2. HOW CAN YOU BE BETTER AT PREACHING LIFE RELATED SERMONS


Theology is the answers to the questions we have asked of the text
 So the meaning you attribute to a text – is the answers to the questions you have asked of it
 Not Realtivism – rather Biblical texts contain a surplus of meaning

1. Who do you converse with?
 We are always shaped by our contexts – and thus are our sermons
 The questions we ask of the text are moulded in large part by our situations
 So if you live in a world of theological controversy your sermons will heavily reference those issues – i.e. those were the questions in your mind as you studied the text
 Conversely if you spend time with non-Christians or are involved in pastoral situations – you sermons will reflect that (e.g. they will become more relevant & meaningful to non-Christians)

So beware becoming unbalanced in your focus – read & spend time with a diversity of people.

2. Who do you picture?
 Imagine yourself counselling a particular person with the text you’re studying (imagine the conversation)
 Anticipate the questions a range of people might have about what you’re saying – answer them!

Types of listeners: sensitive non-Christians, immoral pagans, intellectual pagans, non-church nominal Christians, church-going nominal Christians, new Christians, mature Christians, the sick & suffering, the persecuted, the dying, the spiritually dry, the tempted, the backslider….etc etc

3. Do you have 3 perspectives on situational?

Three ways to apply a text
 Doctrinalist: focused on objective truth
 Pietist: focused on inner life
 Cultural Transformationalist: focused on community impact

e.g. Exorcism stories in NT
 Doctrinalist: focuses on: Jesus as God, divine power, no dualism
 Pietist: focuses on: Jesus can free you from the things that enslave you today
 Transformationalist focuses on: Jesus overcomes the evil in the world – how do we challenge evil in society today.

Preachers will tend to be disposed to focus on one aspect –
 need to see all three and apply in all aspects over time (may privilege one at any given time).

Apologetics in your sermon = application for non-Christians

Preaching to the Heart 1

Some notes I took at a Preaching Seminar a while back...
Preaching to the Heart – Tim Keller, Oak Hill College, 19/11/08

Tolkien noted that a good sermon involves:
ART / VIRTUE / KNOWLEDGE

Col 1:28-29
 Admonishing – preaching into lives & situations (SITUATIONAL)
 Labouring – aspect of personal experience and involvement (VIRTUE)
 Teaching – need knowledge / information / objective truth (NORMATIVE)

When you preach – people are assessing you personally
 Evangelicals don’t like that – tend to belittle the Situational & Virtue aspects
 i.e. it should just be about the truth I speak – but the reality is you can’t separate the message from yourself or your listeners

U.S. preaching – often excessively situational
 Big emphasis on performance / moving people emotionally / being anecdotal
 Big weakness is that it lacks knowledge
 Our weakness, on the other hand, is often we lack situational invlovement

NEW PREACHERS
 Main complaint – good exegesis but lacking in application
 The sermons are boney & lack flesh – their word hasn’t become flesh
 Can be due to lack of personal / pastoral experience

Jonathan Edwards: purpose of sermon not just to make truth clear but to make it real
 Purpose in preaching is to change people even as they listen

APPLICATION
 Shouldn’t be tacked on the end of our preparation
 But should be in our minds at the beginning of our preparation

Dt 29:29 - Revealed things are there to be obeyed / put into practise / followed
Therefore – there is no part of God’s revelation that is not practical
 Everything in the Bible is application
 Thus: if you don’t know how a text is to be applied then you haven’t understood it!
 Application & Meaning are not different.

Word / Act theory
 i.e.

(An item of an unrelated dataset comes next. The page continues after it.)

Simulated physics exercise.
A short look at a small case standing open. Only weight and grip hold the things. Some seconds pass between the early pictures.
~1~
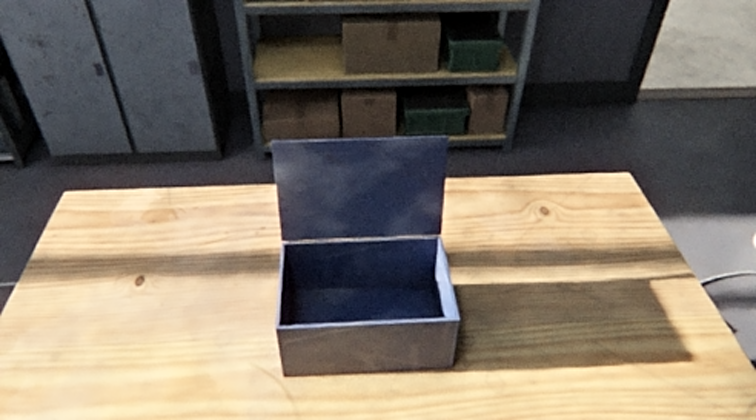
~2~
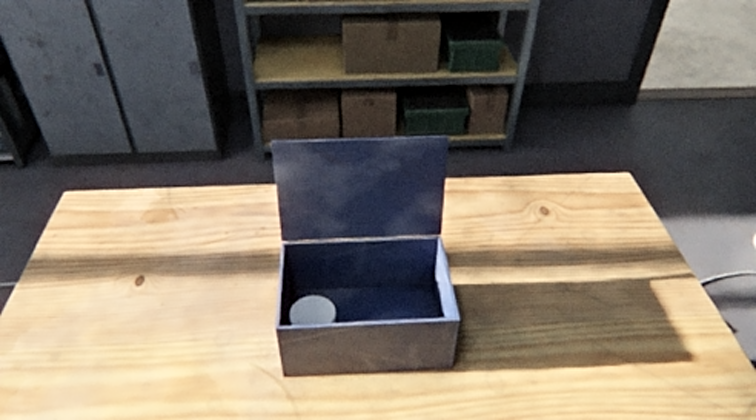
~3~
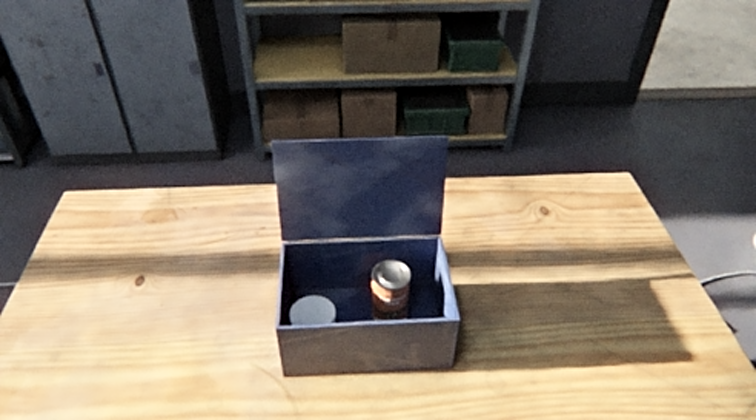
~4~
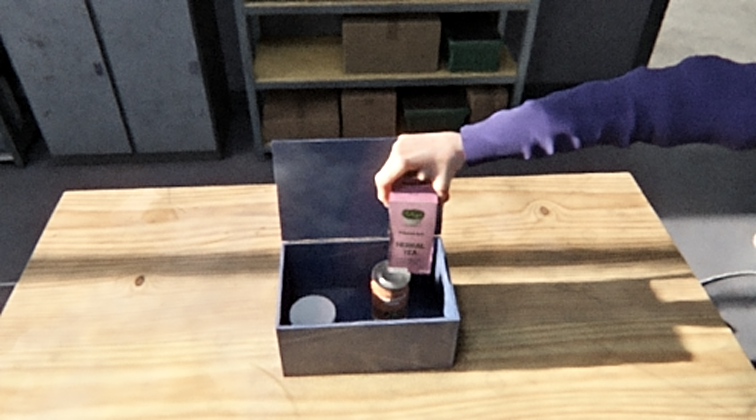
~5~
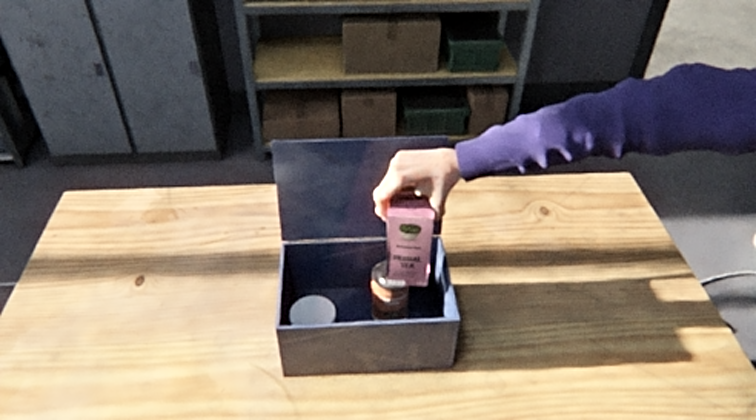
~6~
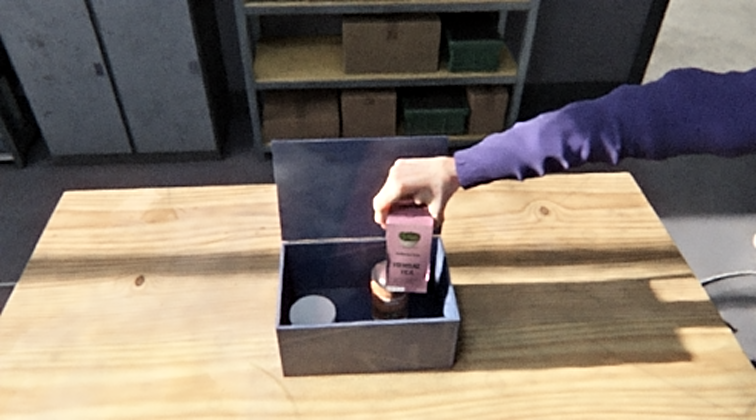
Open dark blue case on a wooden table, a white round item then an orange tin appearing inside, a hand lowering a pink carton in.
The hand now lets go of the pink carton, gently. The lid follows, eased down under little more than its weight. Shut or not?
In the end the lid is held up.
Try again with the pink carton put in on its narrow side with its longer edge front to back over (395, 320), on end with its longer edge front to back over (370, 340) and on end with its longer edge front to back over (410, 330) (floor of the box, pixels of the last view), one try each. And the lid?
First, it stays ajar; second, it is held up; third, it stays ajar.
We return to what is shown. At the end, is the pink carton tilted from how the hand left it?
It ends up tilted.
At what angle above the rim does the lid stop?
Some 25° above the rim.
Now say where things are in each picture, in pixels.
In the first picture, the last thing is not in view yet.
In the second picture, the last thing is not in view yet.
In the third picture, the last thing is not in view yet; orange tin (390, 294).
The fourth picture shows still above its spot; pink carton (412, 226); orange tin (390, 294).
The fifth picture shows still above its spot; pink carton (409, 240); orange tin (390, 294).
The sixth picture shows in place under the hand; pink carton (408, 247); orange tin (390, 294).
Then, 1.20 s later than the last frame, lid starting down.
Then, 1.70 s later than the last frame, lid 51° above the rim; pink carton tilted by 29° near (424, 261).
Then, 1.90 s later than the last frame, lid 28° above the rim; pink carton tilted by 64° near (433, 284).
When it is over, lid 24° above the rim; lying over in the box, pink carton; the other 2 as before. End places, in pixels of the last picture, pink carton near (429, 291).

Knowing the definition of a word is not the same as understanding the intention behind its use
 e.g. Can study a Psalm and breakdown language / understand context – but then need to ask what is the Psalm designed to do?

First part of sermon – says what you need to do
 Second part – says this is how to do it (i.e. go to Jesus)

Friday, November 12, 2010

The Holiness Elephant in the Room

Over on Cave Adullam John Thomson has a link to a clip of John Piper. In it Piper expresses his fears about the disconnect between the seemingly great appreciation of God’s majesty many younger evangelicals have and their lifestyles. That is, while in many places there has been a great awakening to the greatness of God (something expressed in great worship songs and a revival of Biblical orthodoxy) – it has not been matched by the same zeal and rigour for practical holiness (e.g. what we watch or how we dress). A discrepancy that Piper fears might be the undoing of this new movement.

It may be that Piper’s comments will open a fresh debate on what holiness actually looks like on a day to day level. If so, we should welcome it because there is a real danger of a conspiracy of silence among us about 'this elephant in the room'.

In the flight (rightly so) from legalism many evangelicals have felt it necessary to adopt a very privatized concept of holiness. That is, we have created a disconnect between our habits and our hearts. So just like the Corinthians of old – we can protest that our Monday to Saturday practices have little bearing on our Sunday spiritual health. The result is that while few today could seriously accuse mainline evangelical churches of excessive legalism – neither could they accuse us of great distinctiveness in lifestyles. Our habits and aspirations too often neatly camouflage the inner beliefs we profess.

Already I sense unease, in myself and in those likely to read this, we are all vulnerable here – even to raise questions is tantamount to throwing the first stone, better to say nothing and at least you won’t be accused of hypocrisy or worse ‘being judgmental. ‘For in the same way as you judge others you will be judged, and with the measure you use, it will measured against you’ (Mt 7:2). So it's with acute sensitivity to my own shortcomings that I write this – but the alternative is a paralyzing collusion in which no-one speaks. All the while we keep on following the fashions, watching the programmes and films, consuming the same luxuries, and speaking in the same categories as our non-Christian neighbours and colleagues.

I watch the X-Factor and enjoy much of it – but some of it troubles me. It is so of the world with its glamour, power worship, pursuit of fame, money and success. I wince at the some of the fashions of the female participants – so clearly wearing ‘a man’s idea’ of what looks good on a woman. We sit pretending to be highbrow philosophers, as if the fact that we are observing deliberately sexualized (often teenage) women, is no more than a cultural curiosity to us.

This assumed-naivety extends into our own wardrobes. A generation ago many of today's mainline High Street fashions would only have been seen in the sex industry. Fashions, clothes specifically designed to reveal rather than conceal, used in that industry precisely because they were intended to lure & titillate. Fast forward twenty years and they are not unknown in churches. Of course, we are far too enlightened and liberated to suggest they might jar with verses such as 1 Tim 2:9.

Is this a call to return to a cultural ghetto, to become Amish-like, cut-off from the world around us, a curious and obsolete bunch wishing back the days of Queen Victoria? No, we should be modern people, we should be informed people, we should be people who enjoy all the good things of creation (1 Tim 4:5). But we should be different. A people whose mental energies and time are invested in true, noble, right, pure, lovely, admirable, excellent, praiseworthy things (Php 4:8). Those who give no quarter to sinful cravings, the lust of the eyes, or self-promotion (1 Jn 2:15-17). Such things necessitate making lifestyle choices – and it is those choices that Piper rightly senses need to be spoken about rather than ignored.